Sevilla, cuna del Don Juan, nos recibía con su tiempo más maravilloso, sus veintipocos graditos que invitan a ir en manga corta y a pasear por esta ciudad admirando sus edificios y sus calles, que por cierto, se muestran preciosas y vivas unos años después de mi última visita.
Y precisamente en uno de esos edificios con un pasado importante en la historia de la capital andaluza es donde actuamos ayer y hoy. El teatro La Fundición en la Casa de la Moneda, un edificio del siglo dieciseis que se construyó para albergar la fábrica donde se fundía y se convertía en moneda parte del oro robado de manera despiadada e inmisericorde en América, previo paso por la vecina Torre del Oro.
Pues bien, el teatro La Fundición tiene una sala preciosa, una especie de capilla, aunque no lo es, pero que en sus techos tiene tres cúpulas con unos pequeños ventanales que invitan a pensar a uno que está en un edificio sacro. Y estos espacios nos van que ni pintados a nosotros. La acústica es excelente y la resonancia dota de un realismo extra todo lo que pasa en la escena.
El montaje fue difícil por la conformación de las estructuras, un truss a seis metros de altura al que se accede con un andamio móvil que hace que si hay escenografía se dificulten las cosas bastante.
Pero, a cambio, su recogido escenario hace refulgir en todo su esplendor nuestro convento imaginario.
Hacía tiempo que no gozaba tanto en una representación. Volví a disfrutar cada segundo, cada palabra, cada gesto. El hecho de actuar de nuevo sólo en castellanano y en un lugar tan próximo al público y en Sevilla, me cargó las pilas y me sentí como tocado por la gracia.
El escenario puede ser un lugar hostil a veces, donde te suceden cosas que te hacen sentir mal, donde te desnudas completamente y te muestras por dentro, donde te la juegas cada segundo escrutado bajo la mirada de un público que te absorve y te analiza. Y eso debemos asumirlo como parte de nuestra profesión: de hecho es la que la diferencia de todas las demás...
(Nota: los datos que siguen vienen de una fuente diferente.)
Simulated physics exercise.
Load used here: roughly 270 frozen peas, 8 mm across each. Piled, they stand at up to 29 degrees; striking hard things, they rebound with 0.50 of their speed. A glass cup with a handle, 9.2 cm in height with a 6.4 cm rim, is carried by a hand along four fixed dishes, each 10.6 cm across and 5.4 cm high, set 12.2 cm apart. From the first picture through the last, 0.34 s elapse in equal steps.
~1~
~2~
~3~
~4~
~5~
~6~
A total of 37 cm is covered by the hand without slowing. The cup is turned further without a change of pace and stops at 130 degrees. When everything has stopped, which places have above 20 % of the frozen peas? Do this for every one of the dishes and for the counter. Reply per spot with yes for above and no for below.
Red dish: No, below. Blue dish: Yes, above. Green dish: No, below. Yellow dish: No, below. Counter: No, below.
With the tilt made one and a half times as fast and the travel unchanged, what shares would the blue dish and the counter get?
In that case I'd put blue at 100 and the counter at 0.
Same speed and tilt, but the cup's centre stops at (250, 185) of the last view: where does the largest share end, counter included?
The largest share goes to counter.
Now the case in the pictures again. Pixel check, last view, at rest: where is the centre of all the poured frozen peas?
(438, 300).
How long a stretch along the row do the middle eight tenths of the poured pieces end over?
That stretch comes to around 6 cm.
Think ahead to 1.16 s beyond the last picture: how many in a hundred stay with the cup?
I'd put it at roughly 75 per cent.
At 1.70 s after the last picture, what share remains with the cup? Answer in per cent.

Pero el escenario, a veces, puede convertirse en algo parecido al paraíso, donde te sientes tan a gusto que no querrías que la función se acabarara jamás. Y ayer fue uno de ésos. Disfruté como un niño, me rencontré con los personajes con los muñecos con los momentos. Fue verdaderamente impagable que, en la escena del despertar de Don Juan, cuando sentado Jacobo y el viejo recostado en la cama, éste, mirando por una ventana imaginaria le espeta "Hay un mundo ahí a fuera..." seguido de un silencio. Pues bien, este silencio fue ayer acompañado de manera impagable por los trinos de las golondrinas que seguramente habitan los tejados del teatro y que, al atardecer, vuelven a sus nidos para pasar la noche con la alegría del que sabe que en este mundo volver a casa es algo que siempre hay que agradecer. Como diría Boris Izaguirre: ¡¡Qué momentassoo!! Casi me pongo a llorar. Son esas cositas, esos regalos que esta profesión te da, esas confluencias de casualidades que te hacen sentir que vale la pena, que sí, que sí... Fue tan bonito, tan único...
A partir de ahí, claro, todo fue rodado y la función transcurrió pausada y potente a la vez, con momentos de intimidad y momentos de pasión desenfrenada...
Salí de la escena radiante y, cosa muy rara en un actor, con la absoluta seguridad de que ayer sí, ayer el público vio lo que este espectáculo es, ni más ni menos: para eso trabajamos todos los que hemos trabajado en el Don Juan y de los que tan a menudo me acuerdo.
Gracias, los aplausos son siempre vuestros.